An integrated project team

Aug 13, 2018

Lack of information leads to assumptions and guessing. Good and complete information at the appropriate time leads to informed decision-making.

Over my 30-year career, I’ve had the opportunity to work on a wide range of projects with diverse project teams and complex programs – a number of which would be considered “once-in-a-lifetime” opportunities. I’ve also been fortunate that many of these projects have been performed in a collaborative team-based approach that was an essential component of the successful delivery of these projects.

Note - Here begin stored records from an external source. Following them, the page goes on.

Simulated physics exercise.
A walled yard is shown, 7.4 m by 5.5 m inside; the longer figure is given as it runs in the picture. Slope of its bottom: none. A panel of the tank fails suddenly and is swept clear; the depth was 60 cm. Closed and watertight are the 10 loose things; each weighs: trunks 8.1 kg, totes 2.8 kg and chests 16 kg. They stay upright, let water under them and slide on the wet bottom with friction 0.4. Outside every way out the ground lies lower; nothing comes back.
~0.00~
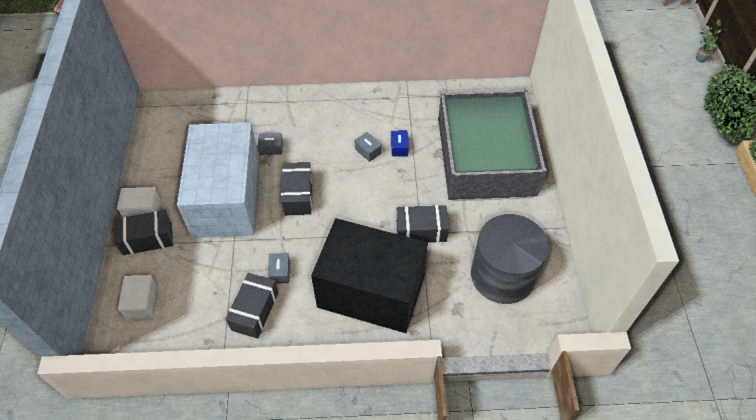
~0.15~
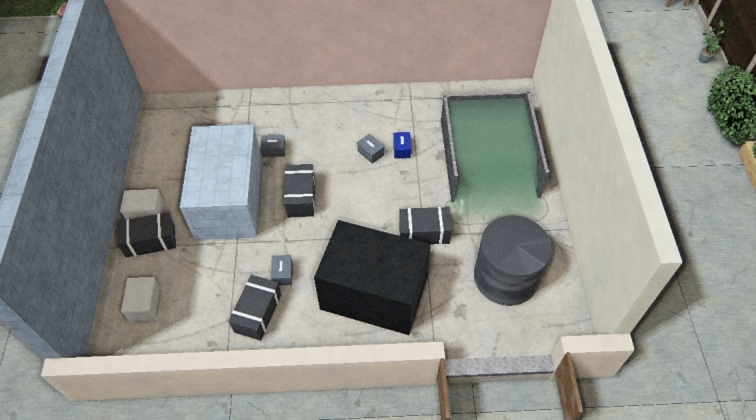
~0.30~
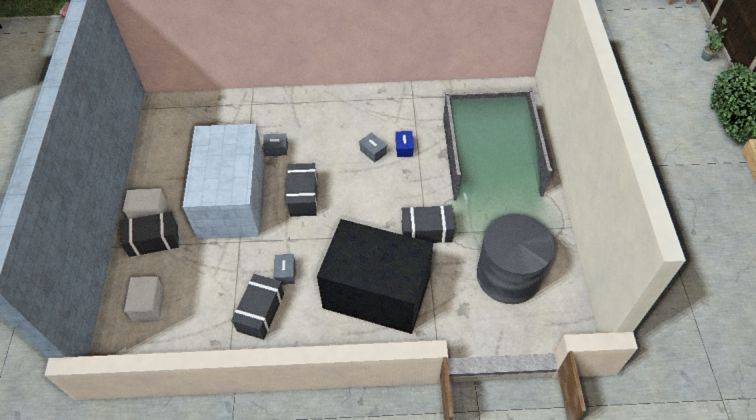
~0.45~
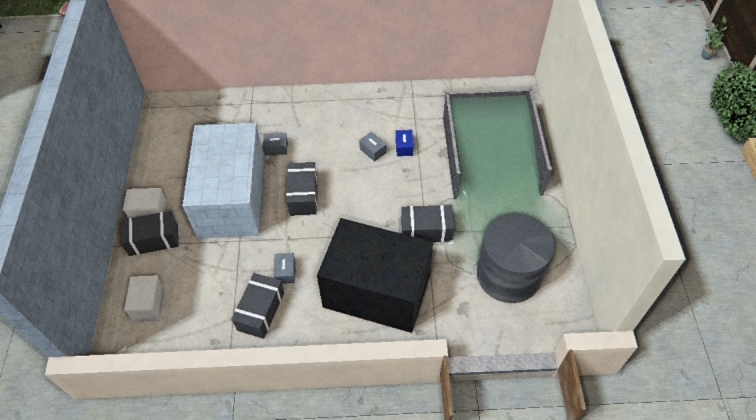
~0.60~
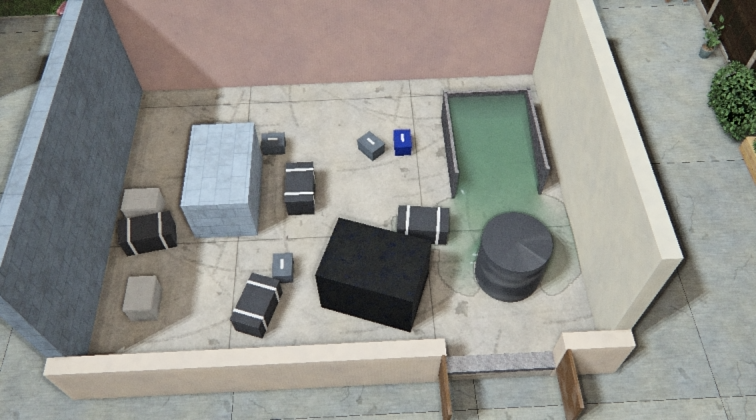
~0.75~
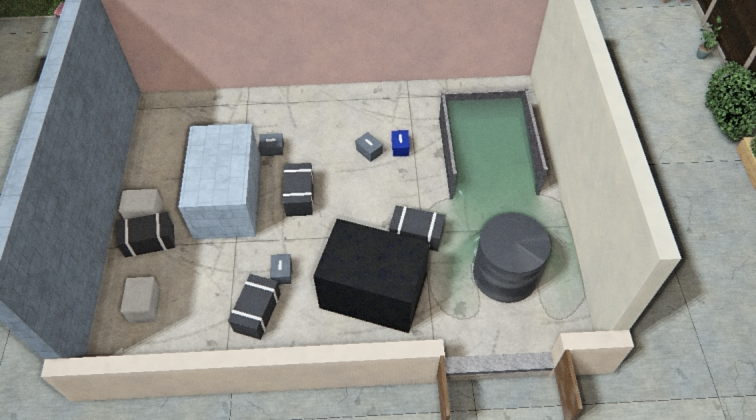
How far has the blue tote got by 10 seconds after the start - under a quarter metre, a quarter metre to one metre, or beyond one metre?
A quarter metre to one metre.
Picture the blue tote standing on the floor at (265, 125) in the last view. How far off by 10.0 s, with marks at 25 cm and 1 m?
Short answer: It drifts a great distance.
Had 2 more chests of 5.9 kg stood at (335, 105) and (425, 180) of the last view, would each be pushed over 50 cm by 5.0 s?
As asked, in order: Shy of the mark; shy of the mark.
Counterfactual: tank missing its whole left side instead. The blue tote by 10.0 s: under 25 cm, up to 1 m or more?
After that, the blue tote is washed away.
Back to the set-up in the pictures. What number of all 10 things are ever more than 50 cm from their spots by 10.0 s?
It works out to 6.
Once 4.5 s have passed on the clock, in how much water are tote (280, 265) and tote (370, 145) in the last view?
Some 2 cm at the first, some 1 cm at the second.
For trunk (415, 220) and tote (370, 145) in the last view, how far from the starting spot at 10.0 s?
Respectively: 250 cm / 80 cm.
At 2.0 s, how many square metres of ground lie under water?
I'd put it close to 11.5 m2.
After 2.0 s the blue tote is near (401, 139), 0.0 m from its start, aground; 0 of 10 are out; 0 afloat.
After 4.5 s the blue tote is near (401, 139), 0.0 m from its start, aground; 0 of 10 are out; 1 afloat.
After 7.0 s the blue tote is near (401, 139), 0.0 m from its start, aground; 0 of 10 are out; 3 afloat.
After 10.0 s the blue tote is near (432, 147), 0.6 m from its start, afloat; 0 of 10 are out; 5 afloat.
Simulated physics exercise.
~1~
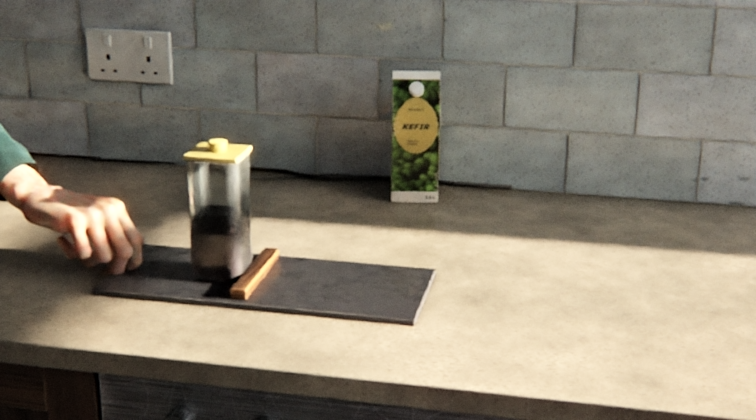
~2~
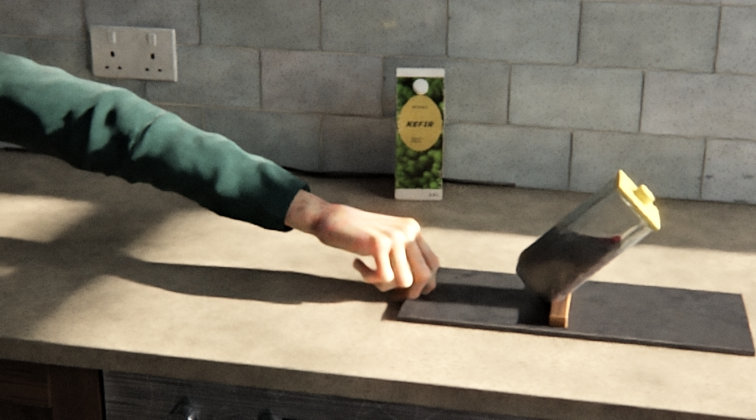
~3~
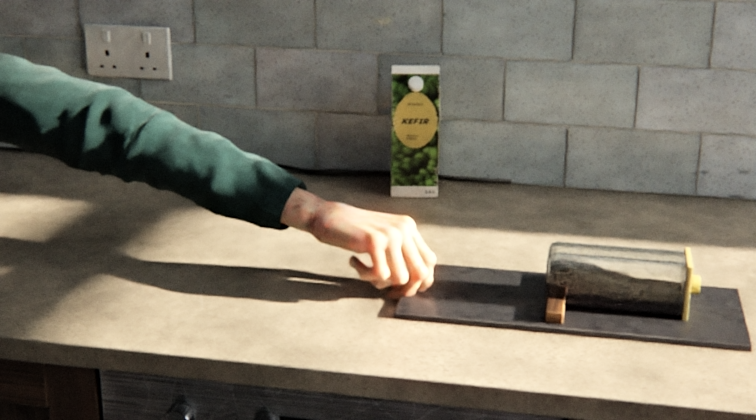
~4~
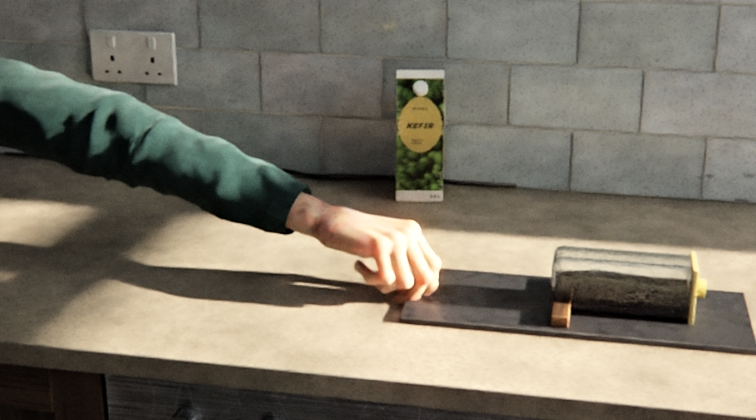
A clear canister with a yellow lid, partly filled with dark liquid, rode rightward across a counter on a dark board moved by a hand, then tipped over a small wooden strip to the right and ended lying on its side.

So what exactly is an integrated project team process? From my experience, it is comprised of four essential components:

  1. A highly engaged client. The only reason that any design and construction project is performed is that the owner has a personal, business, or organizational need that requires a real estate solution to achieve. No one builds, upfits, or renovates a building just for the fun of it. They have real purpose and objectives they are trying to achieve, and understanding the owner’s requirements, goals, and expectations is critical to delivering a project solution that truly aligns with those needs. Therefore, it should not come as any surprise that one of the first and most important components of project success is to have the owner as deeply immersed in the project design and implementation process as possible. This allows them to provide and continuously refine the project goals, understand how the project is being developed, and offer decisions and directions to keep the project aligned with goals. Likewise, the owner is also the key to maintaining project team buy-in to the integrated project team process, and their actions in leading by example are critical to the success of this approach. If the owner values, trusts, and respects the project team members and works in a collaborative manner, then the rest of the team will follow that lead. If not, it is highly likely the process will suffer and fail.
  2. A complete project team. Engage the core and supplemental project team members as early as possible in the project process. The architect, engineers, and contractor are all engaged at the project start, and other consultants and subcontractors are engaged as soon as their expertise is beneficial to the project’s development. The purpose is to engage the appropriate expertise at the right time so that the project team has the most complete technical, cost, schedule, and other information available, allowing the owner and project team to make decisions that are in the best interest of the project. This complete project team also applies to the owner, where it is equally important for the owner’s project leader to engage other members of the owner’s team at appropriate points to provide requirements, review and comment on design development, and coordinate on items that will be provided directly by the owner, such as facility management and maintenance, furniture systems, technology systems, and similar items. Lack of information leads to assumptions and guessing. Good and complete information at the appropriate time leads to informed decision-making aligned with the project goals. It really is that simple.
  3. A highly collaborative process. The project team members must work together in a highly collaborative process, through which they share their expertise and value, trust, and respect the expertise of the other team members. This is more than simply involving the full team up front and having them meet on a regular basis. Team members have to become actual partners where they proactively help each other. For example, the architect and engineer have to provide detailed information and assumptions early in the design process if they want the contractor to be able to put together valid budget pricing. The contractor then has to provide detailed clarifications and assumptions in the budget pricing so the architect can validate those assumptions, identify areas where changes might help improve the budget or schedule, and continue to develop the design in line with budget assumptions. This is a simple concept, but it requires commitment and proactive behavior. The most important part of achieving this component of the integrated project team process is to hire firms and people who genuinely want to collaborate, know how to collaborate, and naturally work in a collaborative manner. Collaborators will come together if given the chance. Prima donnas won’t.
  4. A commitment to shared success. The last component of an integrated project team process is the belief in common success. First, all involved parties must truly commit to the mindset that making the project successful for the client is the most important goal, and that their individual firms cannot be successful individually without achieving this primary goal. Secondly, all involved parties must be committed to helping each other be individually successful. I was introduced to this concept early in my career by the retired CEO of a Fortune 500 company. During a sticky spot in construction, he surprised me by saying that he wanted to make sure the contractor would make a profit. He understood that the contractor would need to look for cost-saving approaches, such as performing the project with less oversight, less staff, less experienced staff, or inexperienced and less reliable subcontractors, if pressed on profitability. The potential impacts would then be lower quality construction, increased chance of errors, and late or incomplete work. To this CEO, it was a simple business fact: If he wanted his company to be successful, then he needed to help ensure that his partners, vendors, and consultants would also be successful. That conversation has stuck with me for 30 years now, and helps remind me that if I want to be personally successful, and if I want my firm to be successful, then I have to do all I can to make my owner, the contractor, and other project team members successful as well.

This all sounds so simple and obvious, doesn’t it? Well, in many ways it really is that simple and will consistently lead to successful projects. It does require, however, a deliberate use of this approach – buy-in from the entire project team and each project team member staying committed to their roles and responsibilities throughout the project.